Today I sped a query up by over 5 times by setting _small_table_threshold=1000000.
Here is the query elapsed time and a piece of the plan showing its behavior before setting the parameter:
Elapsed: 00:28:41.67 ---------------------------------------------------------------------------------------------------------------------------------------------------------------------------- | Id | Operation | Name | Starts | E-Rows | A-Rows | A-Time | Buffers | Reads | OMem | 1Mem | O/1/M | ------------------------------------------------------------------------------------------------------------------------------------------------------------------------------- | 69 | PARTITION RANGE ITERATOR | | 9125 | 1 | 9122 |00:13:02.42 | 3071K| 3050K| | | | |* 70 | TABLE ACCESS FULL | SIS_INV_DTL | 9125 | 1 | 9122 |00:13:02.25 | 3071K| 3050K| | | |
I think that this part of the plan means that the query scanned a range of partitions 9125 times resulting in over three million physical reads. These reads took about 13 minutes. If you do the math it works out to between 200-300 microseconds per read. I have seen similar times from repeated reads from a storage server that has cached the data in memory. I have seen this with a SAN and with Delphix.
Here is my math for fun:
>>> 1000000*((60*13)+2.25)/3050000 256.4754098360656
About 256 microseconds per read.
I ran this query again and watched the wait events in Toad’s session browser to verify that the query was doing a bunch of direct path reads. Even though the query was doing full scans on the partition range 9000 times the database just kept on doing direct path reads for 13 minutes.

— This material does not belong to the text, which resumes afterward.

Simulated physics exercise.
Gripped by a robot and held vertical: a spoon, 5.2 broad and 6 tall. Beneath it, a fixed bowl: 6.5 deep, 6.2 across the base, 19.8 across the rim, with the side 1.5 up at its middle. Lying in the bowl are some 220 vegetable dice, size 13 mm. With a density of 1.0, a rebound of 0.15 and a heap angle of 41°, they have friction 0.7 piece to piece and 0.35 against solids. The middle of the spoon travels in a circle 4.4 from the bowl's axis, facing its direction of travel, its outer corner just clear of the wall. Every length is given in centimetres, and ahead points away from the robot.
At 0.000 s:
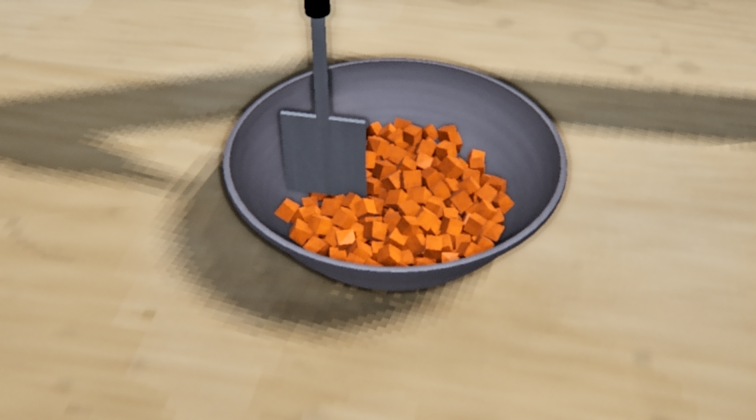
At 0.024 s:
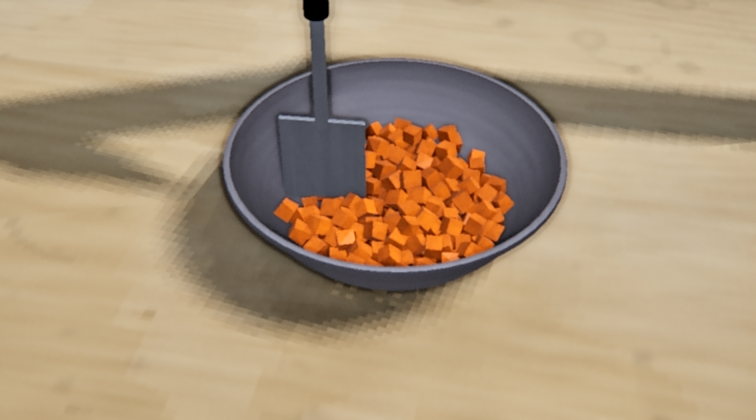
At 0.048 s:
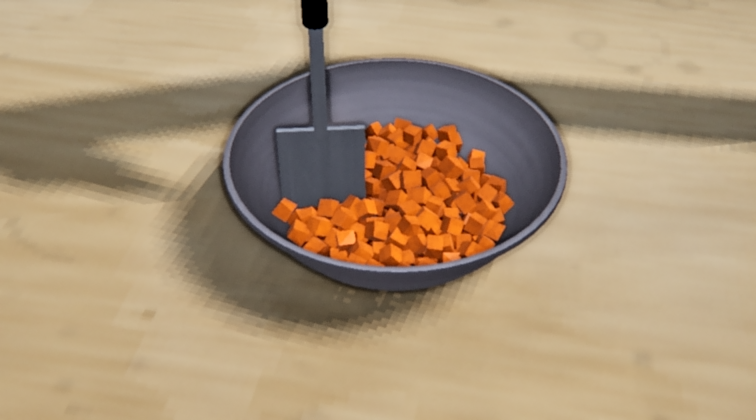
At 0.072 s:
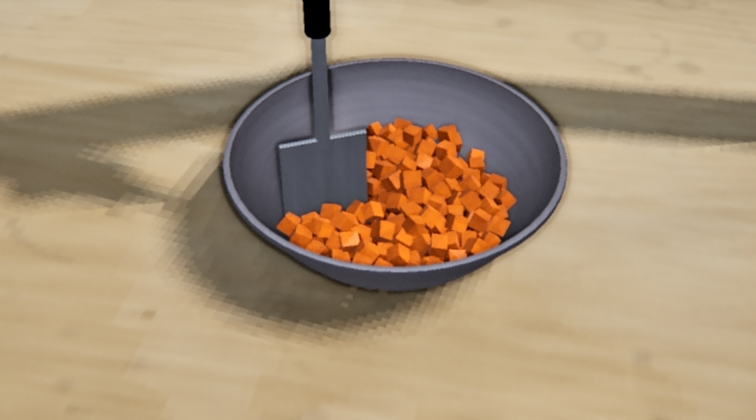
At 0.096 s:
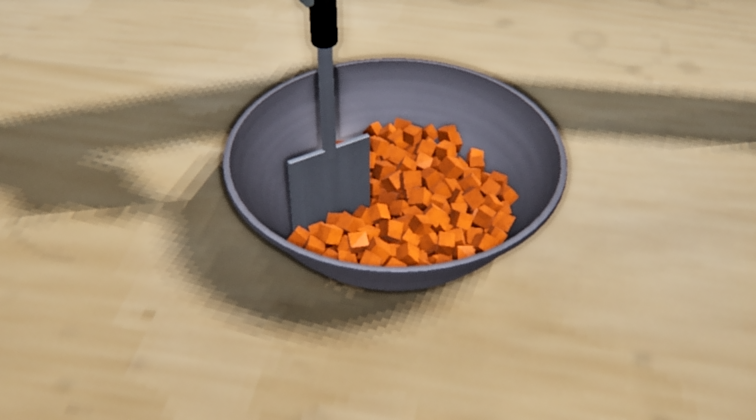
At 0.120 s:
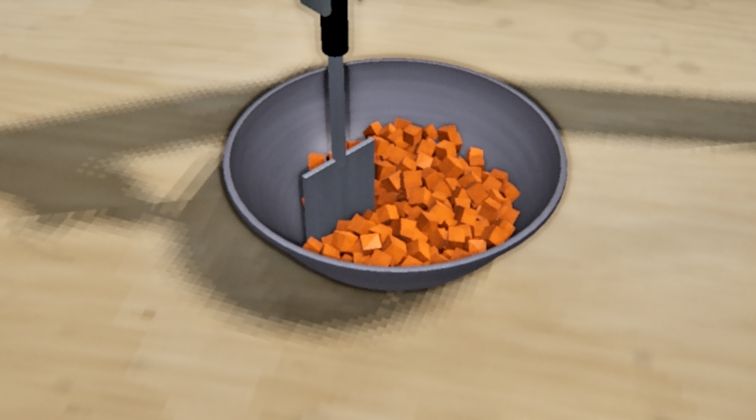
A metal spatula held upright lowers slightly, then turns and pushes through orange cubes along the left side of a gray bowl.
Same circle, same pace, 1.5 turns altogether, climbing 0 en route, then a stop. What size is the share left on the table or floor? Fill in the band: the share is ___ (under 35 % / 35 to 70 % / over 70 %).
The share is under 35 %.
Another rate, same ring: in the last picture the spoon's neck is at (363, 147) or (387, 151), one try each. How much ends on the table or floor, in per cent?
Close to 35 and 50 in a hundred.
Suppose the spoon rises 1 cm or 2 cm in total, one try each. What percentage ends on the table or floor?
First try about 20 per cent, second about 15 per cent.
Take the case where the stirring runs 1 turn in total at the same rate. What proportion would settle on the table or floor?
Then some 15 per cent.
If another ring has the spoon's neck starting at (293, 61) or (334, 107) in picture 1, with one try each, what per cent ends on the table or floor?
Roughly 0 and 15 per cent.
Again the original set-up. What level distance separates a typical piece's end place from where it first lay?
I'd estimate close to 8 cm.
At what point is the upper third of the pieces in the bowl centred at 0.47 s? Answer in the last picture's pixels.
Near (407, 96).
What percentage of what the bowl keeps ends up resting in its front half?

So, I got the idea of trying to increase _small_table_threshold. I was not sure if it would work with parallel queries. By the way, this is on 11.2.0.4 on HP-UX Itanium platform. So, I tried
alter session set "_small_table_threshold"=1000000;
I ran the query again and it ran in under 5 minutes. I had to add a comment to the query to get the plan to come back cleanly. So, then I reran the query again and I guess because of caching it came back in under 2 minutes:
First run: Elapsed: 00:04:28.83 Second run: Elapsed: 00:01:39.69 ------------------------------------------------------------------------------------------------------------------------------------------------------------------------------- | Id | Operation | Name | Starts | E-Rows | A-Rows | A-Time | Buffers | Reads | OMem | 1Mem | O/1/M | ------------------------------------------------------------------------------------------------------------------------------------------------------------------------------- | 69 | PARTITION RANGE ITERATOR | | 9125 | 1 | 9122 |00:00:45.33 | 3103K| 0 | | | | |* 70 | TABLE ACCESS FULL | SIS_INV_DTL | 9125 | 1 | 9122 |00:00:45.27 | 3103K| 0 | | | |
The second execution did zero physical reads on these partitions instead of the 3 million that we had without the parameter!

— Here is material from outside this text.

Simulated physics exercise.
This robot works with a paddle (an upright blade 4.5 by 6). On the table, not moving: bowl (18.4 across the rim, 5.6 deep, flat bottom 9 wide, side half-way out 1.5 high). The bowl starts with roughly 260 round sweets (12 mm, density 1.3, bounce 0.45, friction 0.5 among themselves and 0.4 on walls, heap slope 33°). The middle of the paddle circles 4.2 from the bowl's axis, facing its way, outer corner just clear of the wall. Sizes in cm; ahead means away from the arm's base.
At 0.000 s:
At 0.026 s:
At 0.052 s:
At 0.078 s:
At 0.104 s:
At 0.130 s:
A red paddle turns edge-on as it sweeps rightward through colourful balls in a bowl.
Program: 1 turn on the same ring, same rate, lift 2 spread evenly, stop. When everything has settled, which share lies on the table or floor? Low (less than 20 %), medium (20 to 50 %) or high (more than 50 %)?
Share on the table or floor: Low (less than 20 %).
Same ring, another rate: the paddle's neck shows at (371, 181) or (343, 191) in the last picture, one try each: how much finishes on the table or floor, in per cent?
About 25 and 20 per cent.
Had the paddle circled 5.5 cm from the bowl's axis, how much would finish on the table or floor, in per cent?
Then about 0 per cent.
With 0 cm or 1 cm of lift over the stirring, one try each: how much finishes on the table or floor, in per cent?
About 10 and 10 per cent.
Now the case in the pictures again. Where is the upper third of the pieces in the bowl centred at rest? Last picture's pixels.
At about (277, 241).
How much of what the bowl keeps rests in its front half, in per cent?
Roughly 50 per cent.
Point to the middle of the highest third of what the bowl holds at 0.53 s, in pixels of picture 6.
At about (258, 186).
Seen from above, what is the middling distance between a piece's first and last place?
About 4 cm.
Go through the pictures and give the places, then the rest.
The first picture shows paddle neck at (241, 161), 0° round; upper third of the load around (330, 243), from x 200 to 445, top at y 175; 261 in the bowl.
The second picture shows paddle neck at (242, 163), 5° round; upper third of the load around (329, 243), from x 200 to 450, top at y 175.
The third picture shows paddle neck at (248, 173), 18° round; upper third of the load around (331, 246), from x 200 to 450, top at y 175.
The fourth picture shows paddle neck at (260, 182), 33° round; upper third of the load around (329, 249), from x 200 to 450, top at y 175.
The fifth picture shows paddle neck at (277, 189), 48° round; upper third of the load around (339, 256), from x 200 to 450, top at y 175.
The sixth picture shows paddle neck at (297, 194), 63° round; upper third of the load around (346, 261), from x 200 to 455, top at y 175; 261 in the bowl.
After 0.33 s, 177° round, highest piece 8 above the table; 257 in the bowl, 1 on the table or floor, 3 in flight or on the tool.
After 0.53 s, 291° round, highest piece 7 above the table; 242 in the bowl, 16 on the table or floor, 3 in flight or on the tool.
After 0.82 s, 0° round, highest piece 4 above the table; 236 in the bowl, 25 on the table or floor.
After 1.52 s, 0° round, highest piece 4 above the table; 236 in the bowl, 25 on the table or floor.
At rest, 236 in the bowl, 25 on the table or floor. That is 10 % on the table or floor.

So, it seems that if you have a query that keeps doing full scans on partitions over and over it can run a lot faster if you disable direct path read by upping _small_table_threshold.
Bobby
have you seen this thread: https://jonathanlewis.wordpress.com/2011/03/24/small-tables/
Kyle, thanks for your comment. Yes, I looked at that link and several others. I left a lot of detail out of my post to keep it short. You might be interested to know that this work has a Delphix connection. The first database that we used Delphix on has some key queries that run a bunch of scans of partitions like this. These queries have always run much slower on our Delphix vdbs than on production because the vdbs are using direct I/O and our production db is not. I tried to explain this in some past Delphix presentations. Now I’m thinking that I should have bumped _small_table_threshold way up two or three years ago when I first saw this effect on Delphix. The nice thing is that we are doing an in place upgrade from 11.1.0.7 to 11.2.0.4 so I’m thinking I’ll change _small_table_threshold at the same time we upgrade. That way we won’t be using direct path reads during our testing on our Delphix vdbs and we will see the same behavior on production even though it doesn’t use direct I/O. Plus, we plan to eventually migrate the production db to Linux and we use direct I/O on Linux so it would probably be best to turn off direct path reads there as well. Anyway, we are still testing but I wish I had tried increasing _small_table_threshold a long time ago. I think this particular application does not benefit from direct path reads, or at least there are some key queries that direct path reads do not make sense for.